「其山有丹」(『魏志倭人伝』)
『魏志倭人伝』に、
「出真珠、青玉。其山有丹」
(真珠や青玉が産出される。同国の山には丹がある。)
とあります。
問題①主語は倭国か、邪馬台国か?
問題②「丹」は「弁柄(赤い顔料)」か、「辰砂(硫化水銀)」か?
「邪馬台国=阿波」説では、主語を「邪馬台国」、「丹=辰砂」だとし、「日本唯一の辰砂の古代鉱山遺跡がある阿波こそ邪馬台国である」と主張しています。ただ、真珠や青玉が採れるかどうかの検討がなされていないように思われます。
主語が「邪馬台国」であれば、内陸の奈良盆地(纏向)では真珠が採れないので、邪馬台国ではないことになります。
現代人の感覚では、「人工真珠の産地は伊勢、青玉=翡翠の産地は糸魚川の河口、つまりどちらも海岸で、山では、中央構造帯で丹が採れる」ですから、「邪馬台国」という狭い範囲というより、日本全体「倭国」を指すように思えます。

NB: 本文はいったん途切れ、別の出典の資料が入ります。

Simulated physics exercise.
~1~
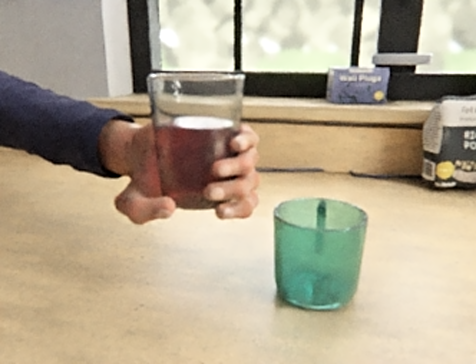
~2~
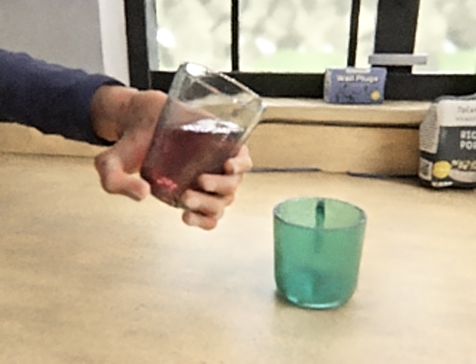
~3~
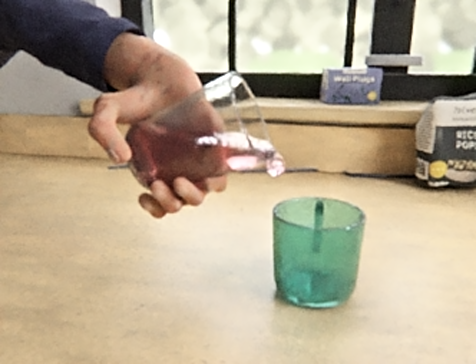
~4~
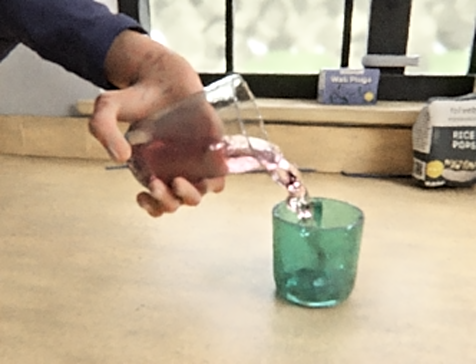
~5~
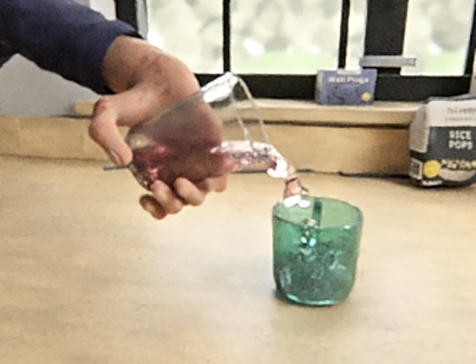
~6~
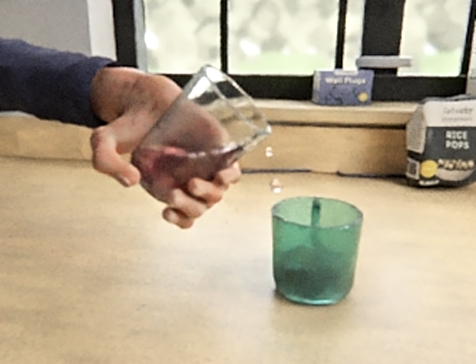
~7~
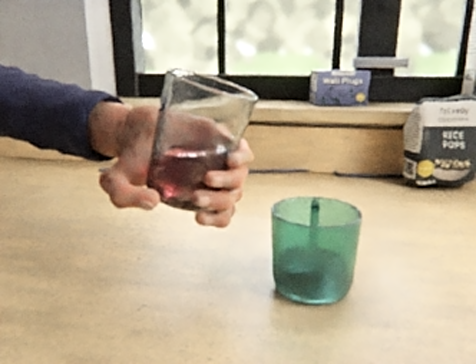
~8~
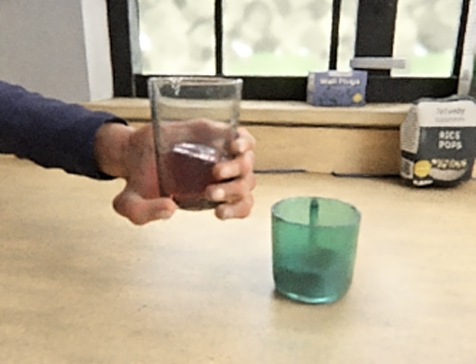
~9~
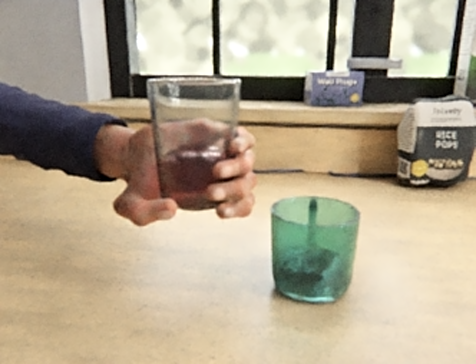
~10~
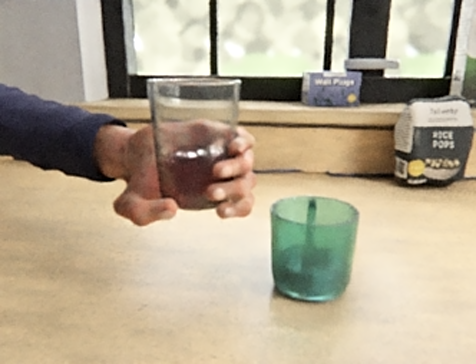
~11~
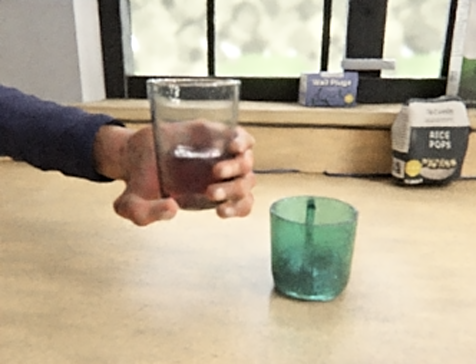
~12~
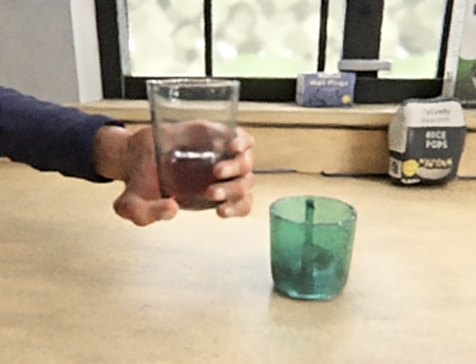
The footage shows a hand holding a clear glass of dark reddish liquid beside a green cup on a worktop, tilting it right so that some pours into the cup, then bringing it upright again, still partly full, and holding it steady as the view drifts slightly.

青丹よし寧楽(なら)の都は咲く花の薫(にほ)ふがごとく今盛りなり
この「青丹よし」は「奈良」に掛かる枕詞です。枕詞は「語調を整える言葉」として訳されてきませんでしたが、今では積極的に訳されています。「青丹よし奈良の都は」は、「青(緑色)や丹(朱色)に塗られた建物が立ち並ぶ華やかな奈良の都は」と訳すのが通説ですが、異説では、「青=鉄、丹=辰砂」として、「貴重な鉄も、辰砂も、全国から集められて豊富にある奈良の都は」と訳します。(辰砂は、伊勢国丹生(現・三重県多気町)、大和水銀鉱山(奈良県宇陀市菟田野町)、吉野川上流などで採れます。)

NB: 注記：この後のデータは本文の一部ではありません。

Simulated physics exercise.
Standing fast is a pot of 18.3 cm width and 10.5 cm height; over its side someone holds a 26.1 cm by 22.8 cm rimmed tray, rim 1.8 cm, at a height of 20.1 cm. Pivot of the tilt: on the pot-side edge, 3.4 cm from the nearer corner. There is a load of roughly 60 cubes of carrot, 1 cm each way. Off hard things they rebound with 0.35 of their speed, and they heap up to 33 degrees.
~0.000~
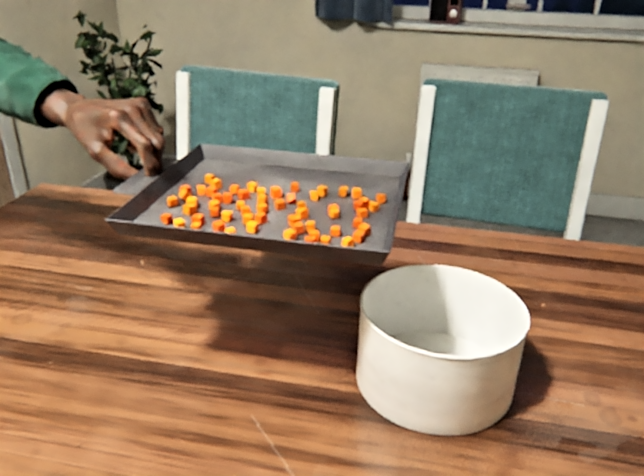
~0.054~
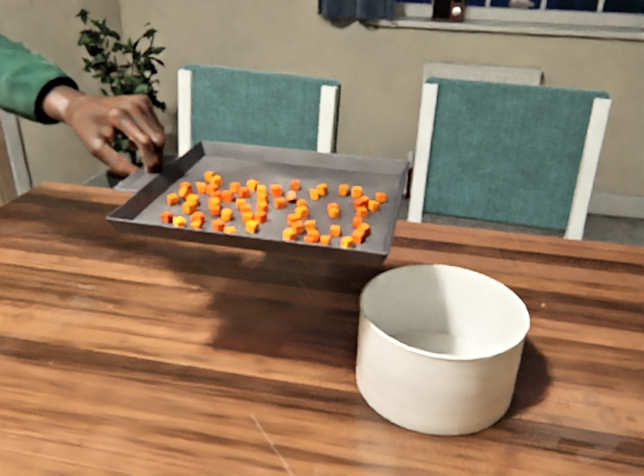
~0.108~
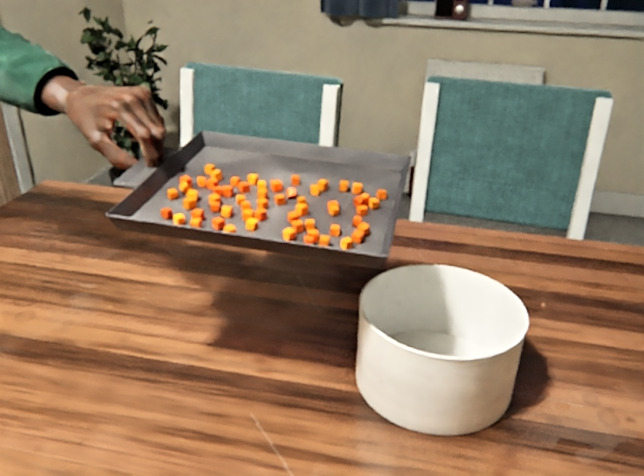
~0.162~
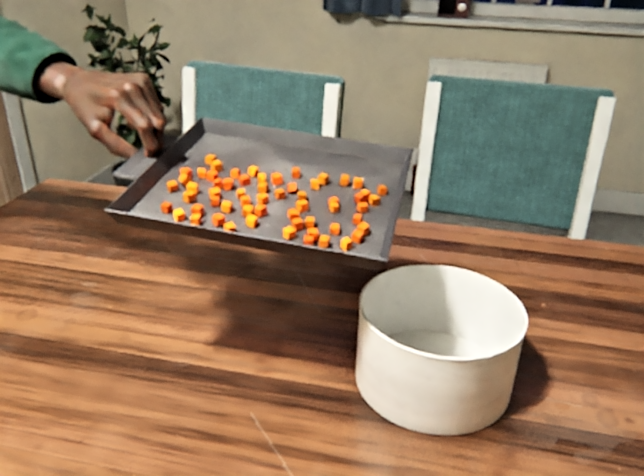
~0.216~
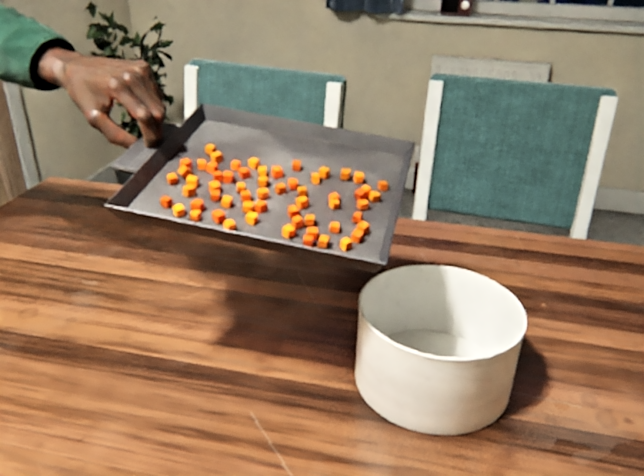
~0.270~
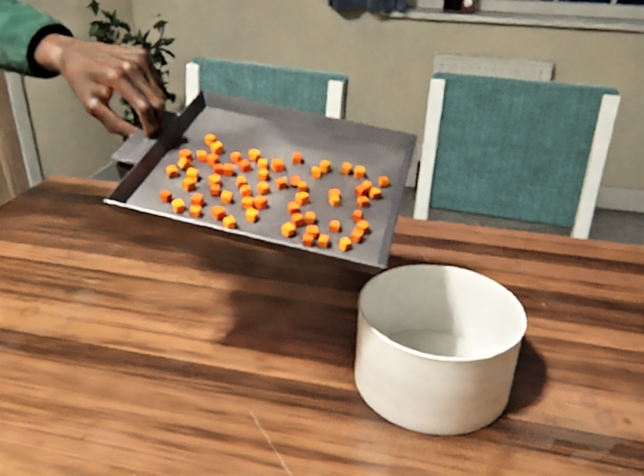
At a wooden dining table, a hand gradually tilting a dark tray of small orange cubes beside a round white pot.
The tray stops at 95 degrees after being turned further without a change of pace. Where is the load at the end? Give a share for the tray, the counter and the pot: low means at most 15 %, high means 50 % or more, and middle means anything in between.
Shares: Tray low, counter high, pot low.
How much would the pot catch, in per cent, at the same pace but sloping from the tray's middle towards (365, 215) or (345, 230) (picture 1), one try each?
Roughly 80 % for the first direction, roughly 15 % for the second.
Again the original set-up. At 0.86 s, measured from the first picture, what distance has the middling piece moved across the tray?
By then it sits near 9 cm from where it began.
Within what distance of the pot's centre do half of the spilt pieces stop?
22 cm.
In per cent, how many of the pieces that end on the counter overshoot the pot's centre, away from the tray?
Share past the middle: Roughly 30 percent.
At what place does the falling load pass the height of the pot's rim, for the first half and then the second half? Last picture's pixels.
Roughly (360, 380) to begin with, later roughly (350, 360).
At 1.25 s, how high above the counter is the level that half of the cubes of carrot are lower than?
Roughly 20 cm above the counter.
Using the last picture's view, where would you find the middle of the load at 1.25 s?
I reckon close to (335, 287).
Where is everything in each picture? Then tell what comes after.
Tray tilt 0 degrees, front corners at (117, 217) and (382, 247); middle of the pieces at (263, 209); pot at (443, 305), in the first picture.
Tray tilt 1 degrees, front corners at (117, 216) and (381, 248); middle of the pieces at (263, 207), in the second picture.
Tray tilt 3 degrees, front corners at (117, 212) and (380, 251), lowest corner right front; middle of the pieces at (263, 204), in the third picture.
Tray tilt 7 degrees, front corners at (117, 207) and (380, 254), lowest corner right front; middle of the pieces at (263, 199), in the fourth picture.
Tray tilt 10 degrees, front corners at (116, 202) and (379, 257), lowest corner right front; middle of the pieces at (263, 194), in the fifth picture.
Tray tilt 14 degrees, front corners at (116, 197) and (378, 260), lowest corner right front; middle of the pieces at (263, 189); pot at (441, 306). The tray's pace is about 65 degrees a second, in the sixth picture.
Then, at 0.86 s, tilt 52 degrees; the tray holds 95 %, the pot 0 %.
Then, at 1.25 s, tilt 77 degrees; the tray holds 55 %, the pot 0 %.
After 1.73 s, tilt 95 degrees; the tray holds 0 %, the pot 0 %.
At rest (2.8 s), tray 0 %, counter 100 %, pot 0 %.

邪馬台国=阿波説のみそは、先に書いたように「阿波には辰砂が出る「若林山遺跡」(徳島県阿南市水井町(すいいちょう))や「加茂宮ノ前遺跡」(徳島県阿南市加茂町)があること」ですが、「鉱山遺跡」に指定されていなくても、辰砂が採れる場所は、
・「丹生」という地名の場所
・「丹生神社」のある場所
・「丹羽国」は「丹場国」
で、特に中央構造帯では採れます。
そもそも、丹=辰砂ではなく、丹=弁柄の可能性もあると思われますが、「辰砂(朱)は邪馬台国の重要な輸出品だった」とする説もあります。